On Sat, Aug 24, 2019 at 2:03 PM Kohei KaiGai <kaigai@heterodb.com> wrote:
>
> 2019年8月24日(土) 7:02 Thomas Munro <thomas.munro@gmail.com>:
> >
> > On Fri, Aug 23, 2019 at 4:05 AM Kohei KaiGai <kaigai@heterodb.com> wrote:
> > > We can consider the table join ptable X t1 above is equivalent to:
> > >   (ptable_p0 + ptable_p1 + ptable_p2) X t1
> > > = (ptable_p0 X t1) + (ptable_p1 X t1) + (ptable_p2 X t1)
> > > It returns an equivalent result, however, rows are already reduced by HashJoin
> > > in the individual leaf of Append, so CPU-cycles consumed by Append node can
> > > be cheaper.
> > >
> > > On the other hands, it has a downside because t1 must be read 3 times and
> > > hash table also must be built 3 times. It increases the expected cost,
> > > so planner
> > > may not choose the asymmetric partition-wise join plan.
> >
> > What if you include the partition constraint as a filter on t1?  So you get:
> >
> > ptable X t1 =
> >   (ptable_p0 X (σ hash(dist)%4=0 (t1))) +
> >   (ptable_p1 X (σ hash(dist)%4=1 (t1))) +
> >   (ptable_p2 X (σ hash(dist)%4=2 (t1))) +
> >   (ptable_p3 X (σ hash(dist)%4=3 (t1)))
> >
> > Pros:
> > 1.  The hash tables will not contain unnecessary junk.
> > 2.  You'll get the right answer if t1 is on the outer side of an outer join.
> > 3.  If this runs underneath a Parallel Append and t1 is big enough
> > then workers will hopefully cooperate and do a synchronised scan of
> > t1.
> > 4.  The filter might enable a selective and efficient plan like an index scan.
> >
> > Cons:
> > 1.  The filter might not enable a selective and efficient plan, and
> > therefore cause extra work.
> >
> > (It's a little weird in this example because don't usually see hash
> > functions in WHERE clauses, but that could just as easily be dist
> > BETWEEN 1 AND 99 or any other partition constraint.)
> >
> It requires the join-key must include the partition key and also must be
> equality-join, doesn't it?
> If ptable and t1 are joined using ptable.dist = t1.foo, we can distribute
> t1 for each leaf table with "WHERE hash(foo)%4 = xxx" according to
> the partition bounds, indeed.
>
> In case when some of partition leafs are pruned, it is exactly beneficial
> because relevant rows to be referenced by the pruned child relations
> are waste of memory.
>
> On the other hands, it eventually consumes almost equivalent amount
> of memory to load the inner relations, if no leafs are pruned, and if we
> could extend the Hash-node to share the hash-table with sibling join-nodess.
>
> > > One idea I have is, sibling HashJoin shares a hash table that was built once
> > > by any of the sibling Hash plan.

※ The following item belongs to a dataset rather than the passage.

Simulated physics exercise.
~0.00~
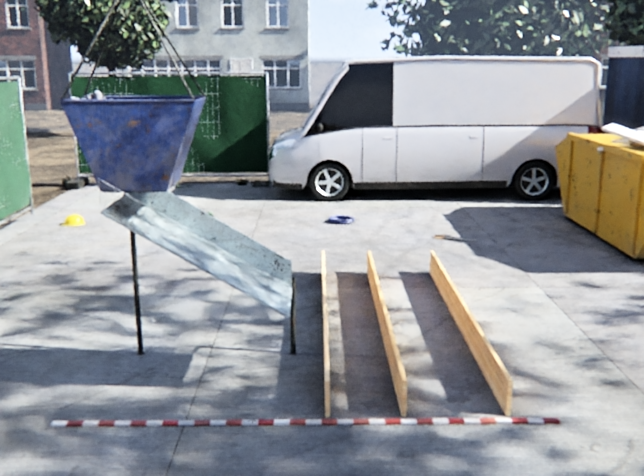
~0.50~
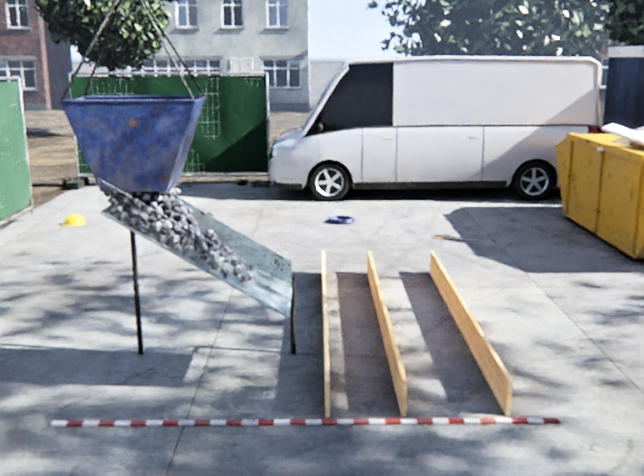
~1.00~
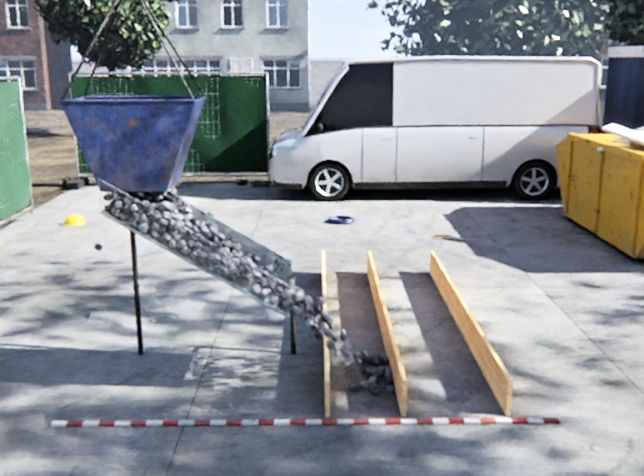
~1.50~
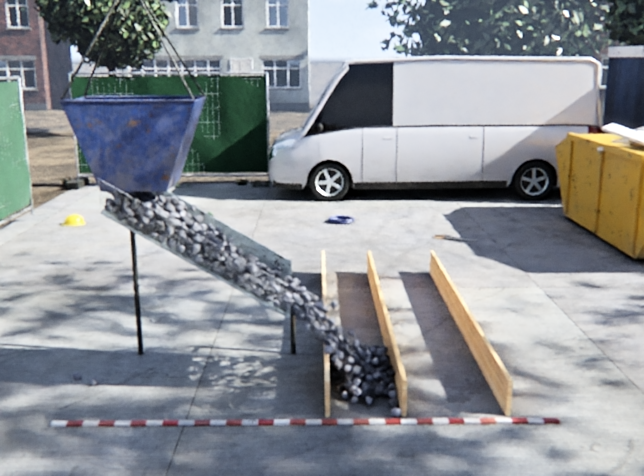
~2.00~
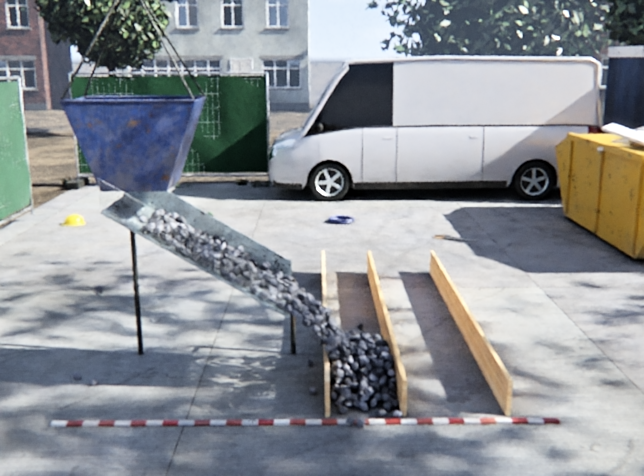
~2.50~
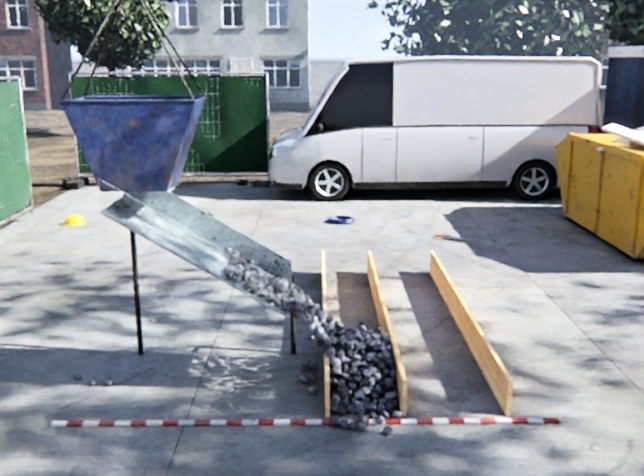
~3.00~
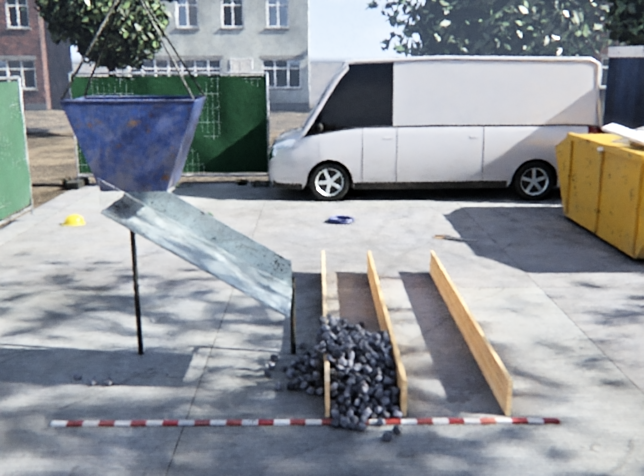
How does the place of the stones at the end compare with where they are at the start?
At the start the stones are out of sight inside the blue skip at the upper left. At the end they lie lower down and further right, mostly heaped in the left bay between the planks, with some spilled to its left.
A blue skip hangs still above a sloping steel sheet in a sunlit concrete yard, seen from a fixed, slightly raised view. A white van stands behind, a yellow container sits at the right, and three wooden planks form two bays behind a red and white striped bar. Grey stones pour from the skip and slide down the steel to the right. They drop into the left bay and pile up as the skip's flow stops and the steel clears. Most finish heaped in the left bay, with some spilled to its left, while the right bay stays empty.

Right now, it is not implemented yet.
> >
> > Yeah, I've thought a little bit about that in the context of Parallel
> > Repartition.  I'm interested in combining intra-node partitioning
> > (where a single plan node repartitions data among workers on the fly)

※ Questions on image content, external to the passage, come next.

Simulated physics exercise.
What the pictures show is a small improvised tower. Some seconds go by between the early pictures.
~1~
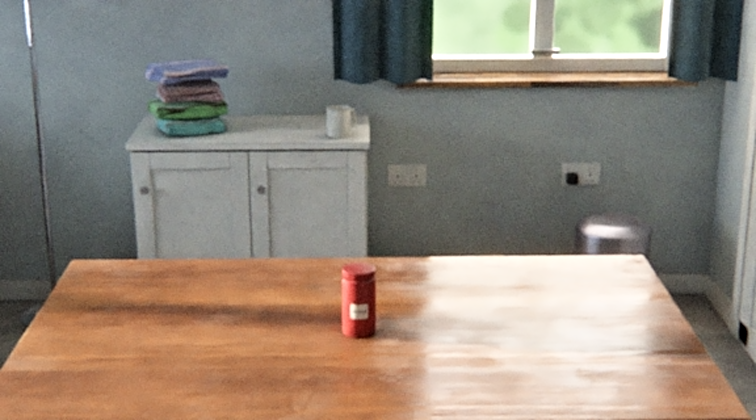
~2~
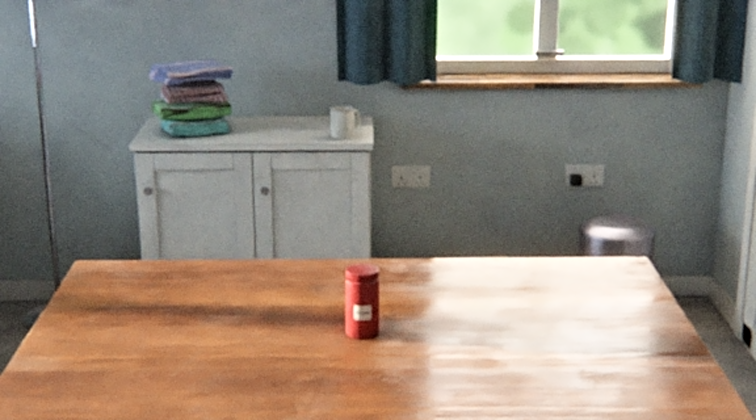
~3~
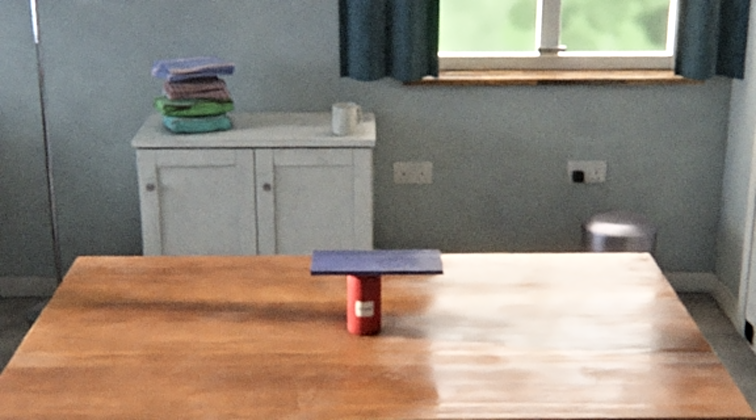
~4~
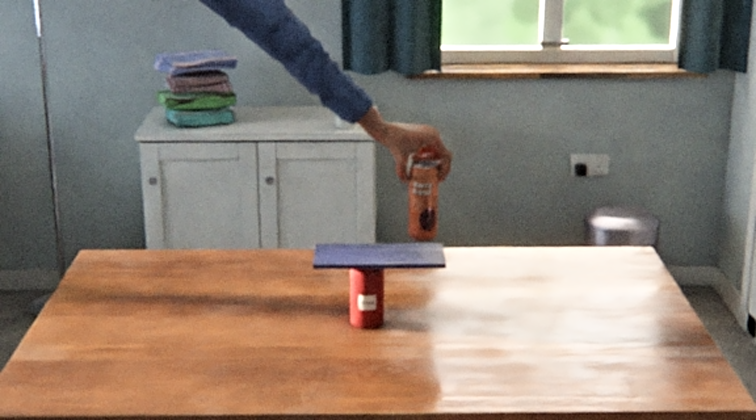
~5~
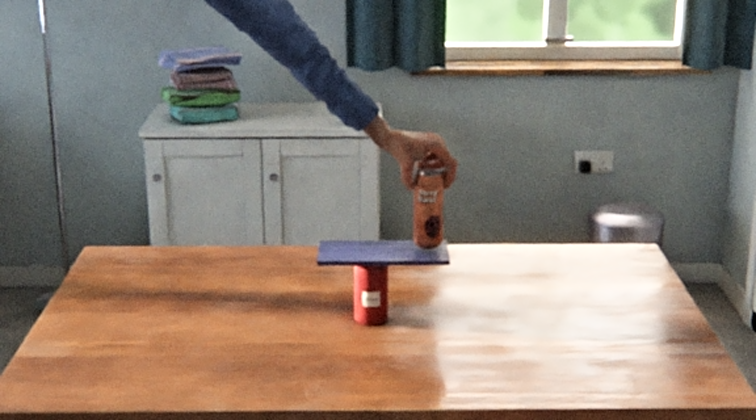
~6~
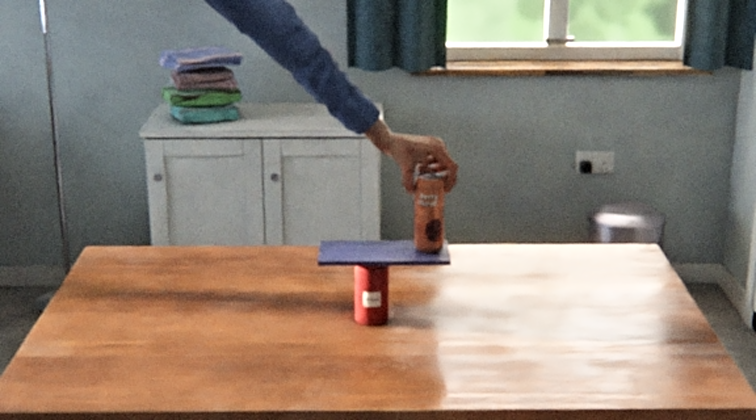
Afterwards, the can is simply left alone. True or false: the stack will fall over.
True.
Then, 0.40 s later than the last frame, orange can now fallen; blue board on its side.
Then, 0.80 s later than the last frame, blue board now fallen.
When it is over, fallen, orange can and blue board; red jar as before. The stack comes apart.
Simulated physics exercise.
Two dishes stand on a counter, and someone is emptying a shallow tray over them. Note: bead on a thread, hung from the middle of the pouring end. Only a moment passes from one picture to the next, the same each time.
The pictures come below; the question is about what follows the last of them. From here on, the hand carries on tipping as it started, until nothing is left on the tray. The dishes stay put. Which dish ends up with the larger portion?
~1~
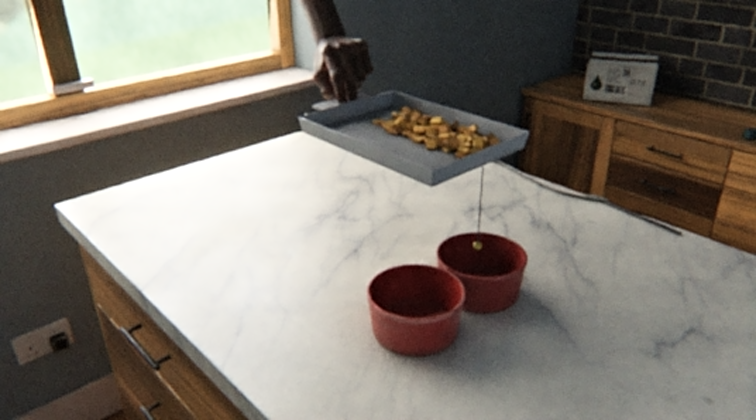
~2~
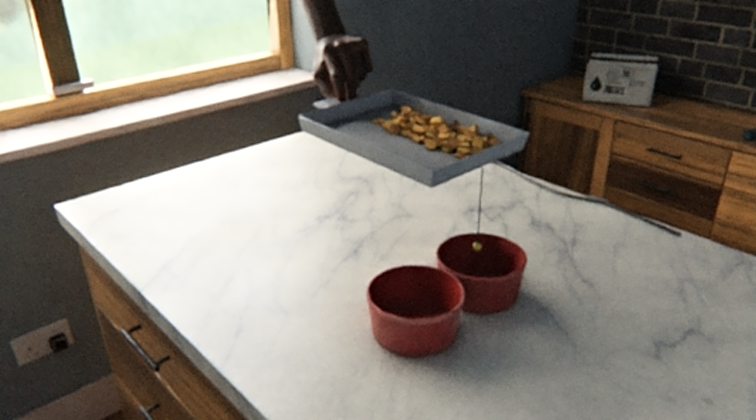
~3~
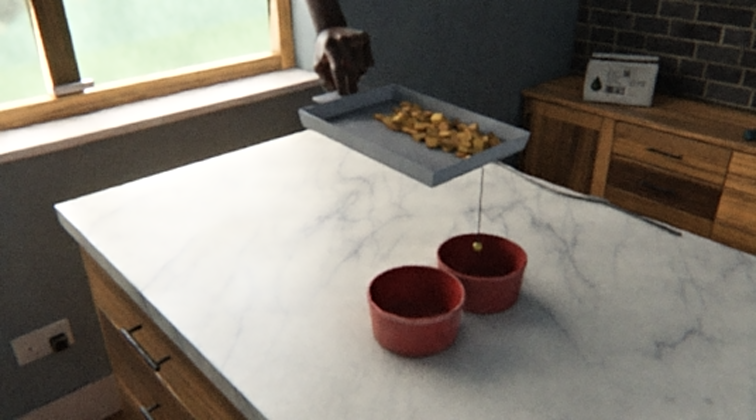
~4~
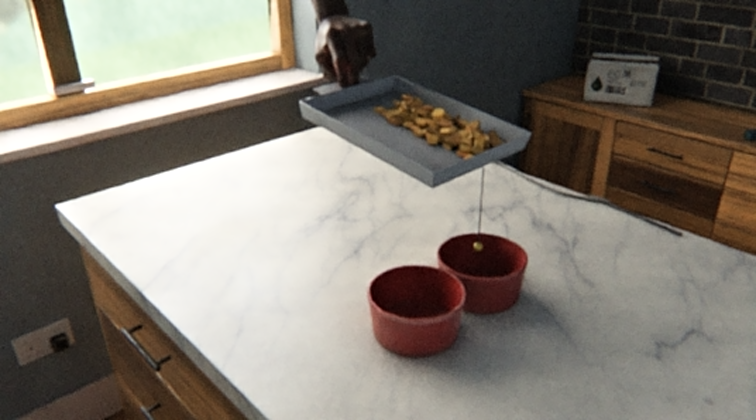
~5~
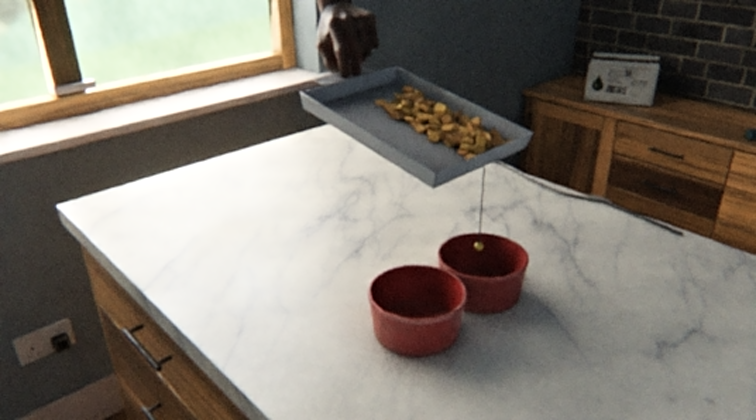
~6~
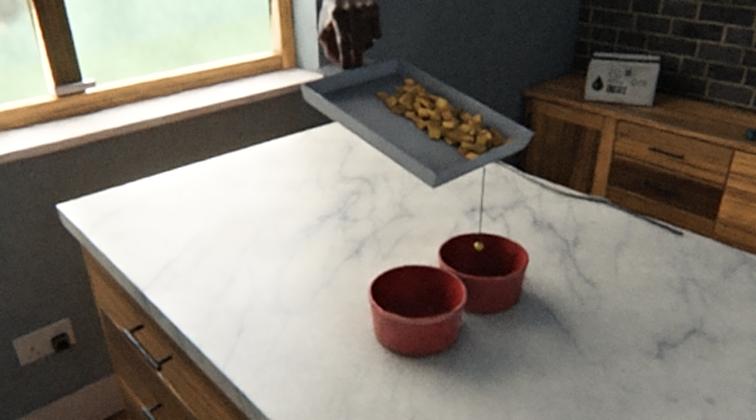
I expect the right-side dish to gain more.
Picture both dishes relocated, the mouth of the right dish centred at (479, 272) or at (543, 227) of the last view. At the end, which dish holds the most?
The first time the right-side one comes out ahead, then the left-side one the second time.
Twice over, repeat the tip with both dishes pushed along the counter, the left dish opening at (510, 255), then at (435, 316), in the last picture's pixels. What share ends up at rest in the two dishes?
Estimates in order: 60 percent, 80 percent.
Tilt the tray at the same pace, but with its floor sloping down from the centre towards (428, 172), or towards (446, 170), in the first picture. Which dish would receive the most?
The leftmost dish, then the leftmost dish.
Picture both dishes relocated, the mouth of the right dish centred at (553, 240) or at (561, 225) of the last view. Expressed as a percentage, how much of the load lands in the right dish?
10 and 0 in a hundred.
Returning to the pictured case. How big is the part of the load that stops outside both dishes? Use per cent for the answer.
Close to 70 in a hundred.
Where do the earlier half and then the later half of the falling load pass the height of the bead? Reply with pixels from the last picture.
(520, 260), then (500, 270).
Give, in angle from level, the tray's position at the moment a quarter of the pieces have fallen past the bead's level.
Near 100 degrees.
Shortly afterwards, tray tipped steeply; the whole lot on the tray.
Next, tray tipped right over; near two thirds on the tray; a little in the right dish; a little outside both; a little in the air.
Some moments later, tray tipped past a quarter turn; a little in the left dish; near a quarter in the right dish; near two thirds outside both.
In the end, tray tipped past a quarter turn; a little in the left dish; near a quarter in the right dish; near two thirds outside both.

> > with inter-node partitioning (like PWJ, where partitions are handled
> > by different parts of the plan, considered at planning time); you
> > finish up needing to have nodes in the plan that 'receive' tuples for
> > each partition, to match up with the PWJ plan structure.  That's not
> > entirely unlike CTE references, and not entirely unlike your idea of
> > somehow sharing the same hash table.  I ran into a number of problems
> > while thinking about that, which I should write about in another
> > thread.
> >
> Hmm. Do you intend the inner-path may have different behavior according
> to the partition bounds definition where the outer-path to be joined?
> Let me investigate its pros & cons.
>
> The reasons why I think the idea of sharing the same hash table is reasonable
> in this scenario are:
> 1. We can easily extend the idea for parallel optimization. A hash table on DSM
>     segment, once built, can be shared by all the siblings in all the
> parallel workers.
> 2. We can save the memory consumption regardless of the join-keys and
>     partition-keys, even if these are not involved in the query.
>
> On the other hands, below are the downside. Potentially, combined use of
> your idea may help these cases:
> 3. Distributed inner-relation cannot be outer side of XXX OUTER JOIN.
> 4. Hash table contains rows to be referenced by only pruned partition leafs.
>

+ many, for the sharable hash of the inner table of the join. IMHO,
this could be the most interesting and captivating thing about this feature.
But might be a complicated piece, is that still on the plan?

Regards,
Amul